A biography of Jacqueline Kennedy Onassis (1929–1994) focusing on a pivotal year in her life, 1975.

Former Boston Globe reporter and editor Cassidy (Birth: The Surprising History of How We Are Born, 2006) sets out to prove that Onassis, though arguably a socialite, was no dilettante—that her seemingly sudden decision to immerse herself in the worlds of literature and historical preservation was born of longstanding interest and expertise in both. The author uses 1975, the year in which Onassis was widowed for the second time, to examine this transformation from wife to activist and editor. Rather than creating focus, though, this lens often refracts. Cassidy includes detailed biographical information from earlier parts of her subject’s life in order to contextualize the choices she made during this pivotal year. Therefore, though that single year organizes the book, each of its significant events—her second husband’s death, her work as a consulting editor for Viking, her rejection of the political posts offered to her—is examined broadly, not deeply. For example, the chapter about her involvement in the campaign to maintain Grand Central Station’s status as a landmark site is as much about her restoration of the White House and her involvement in the preservation of Lafayette Square in Washington, D.C. Throughout, Cassidy is highly sympathetic to Onassis.
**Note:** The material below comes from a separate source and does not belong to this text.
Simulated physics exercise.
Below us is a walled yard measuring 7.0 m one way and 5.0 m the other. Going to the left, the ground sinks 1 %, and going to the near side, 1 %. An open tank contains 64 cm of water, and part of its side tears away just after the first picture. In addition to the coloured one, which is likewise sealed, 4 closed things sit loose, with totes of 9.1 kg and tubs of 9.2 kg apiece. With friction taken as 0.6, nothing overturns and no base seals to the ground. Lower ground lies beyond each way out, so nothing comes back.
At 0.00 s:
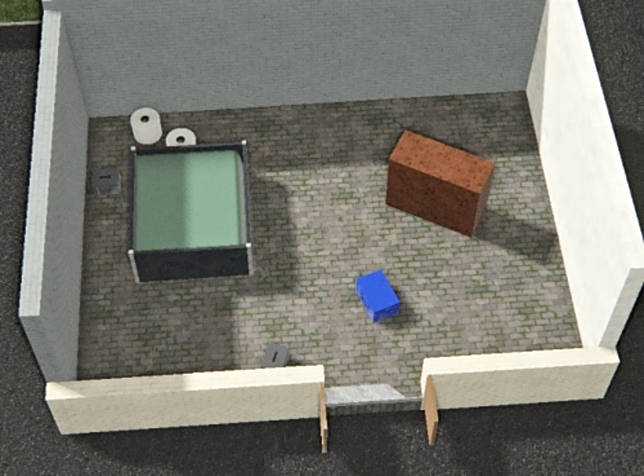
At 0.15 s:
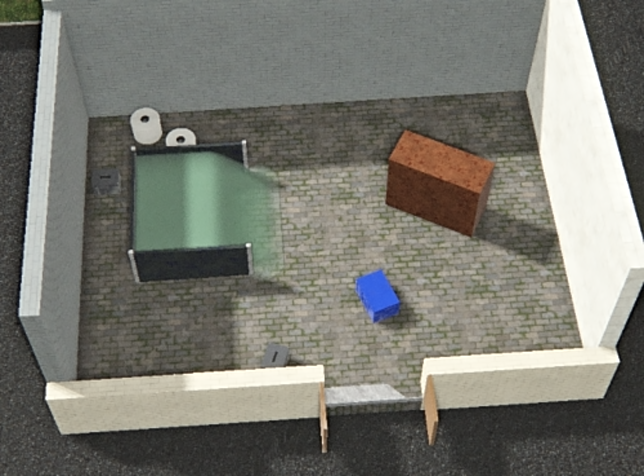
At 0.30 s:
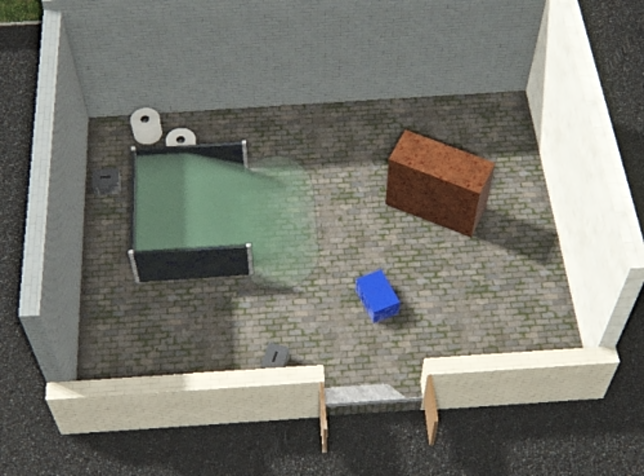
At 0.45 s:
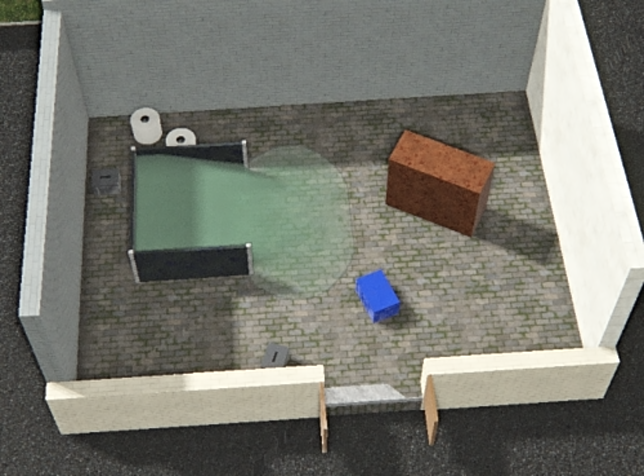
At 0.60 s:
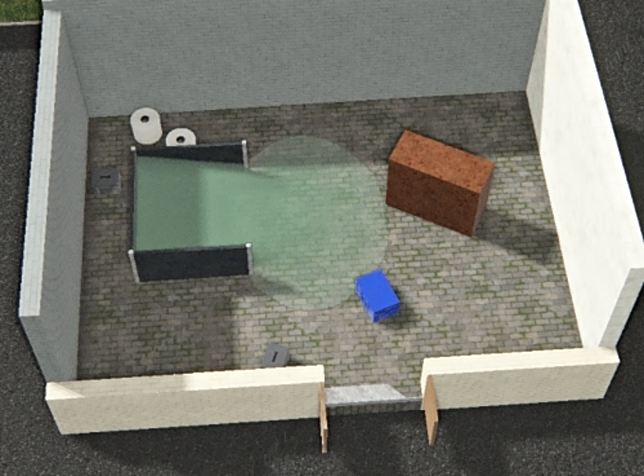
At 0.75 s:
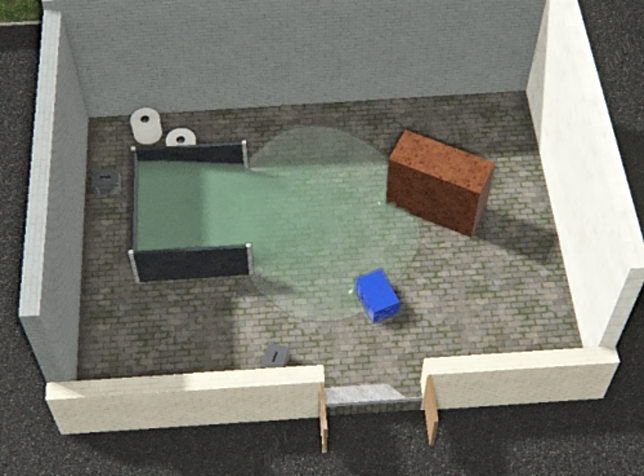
Water poured out through the open right side of a tank in a walled yard and spread across the paving in a widening rounded sheet, reaching the blue crate and brown block, which stayed still.
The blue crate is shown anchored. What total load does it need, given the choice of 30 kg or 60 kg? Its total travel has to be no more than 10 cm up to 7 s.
Lightweight loses, heavyweight wins.
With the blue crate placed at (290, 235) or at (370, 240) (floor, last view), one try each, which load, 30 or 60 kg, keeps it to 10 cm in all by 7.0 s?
Try 1: Both insufficient. Try 2: Both insufficient.
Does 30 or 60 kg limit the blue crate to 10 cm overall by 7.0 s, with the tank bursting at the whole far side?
Then I'd expect the light mass to do.
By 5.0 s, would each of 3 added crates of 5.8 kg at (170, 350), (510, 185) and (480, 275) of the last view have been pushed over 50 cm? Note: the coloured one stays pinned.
Results, in sequence: Not exceeded / exceeded / exceeded.
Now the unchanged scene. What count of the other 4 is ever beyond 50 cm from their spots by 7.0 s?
The tally stands at 1.
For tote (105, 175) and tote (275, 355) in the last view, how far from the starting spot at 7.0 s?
0 cm and 60 cm.
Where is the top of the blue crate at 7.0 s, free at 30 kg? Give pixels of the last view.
Pixel estimate: Near (370, 328).
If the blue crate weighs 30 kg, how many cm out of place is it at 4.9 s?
About 60 cm off its spot.
After 1.4 s the blue crate would be 7 cm from its start with 30 kg and 0 cm from its start with 60 kg; 8 cm of water round it then.
After 3.1 s the blue crate would be 61 cm from its start with 30 kg and 0 cm from its start with 60 kg; 5 cm of water round it then.
After 4.9 s the blue crate would be 61 cm from its start with 30 kg and 0 cm from its start with 60 kg; 5 cm of water round it then.
After 7.0 s the blue crate would be 62 cm from its start with 30 kg and 0 cm from its start with 60 kg; 7 cm of water round it then.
She quotes Sally Quinn, a Washington Post writer who criticized Onassis in the fall of 1975 (“she is going literary-journalistic because…that’s where the glamour is, and the action”) and promptly dismisses her: “Quinn used the journalistic disguise of her own thoughts by inserting what ‘skeptics’ thought.” Cassidy offers no evidence for this assertion, leaving readers unable to determine whether or not Quinn was actually voicing a common criticism of the time.

A well-researched but limited account of a year in the life of Jackie O.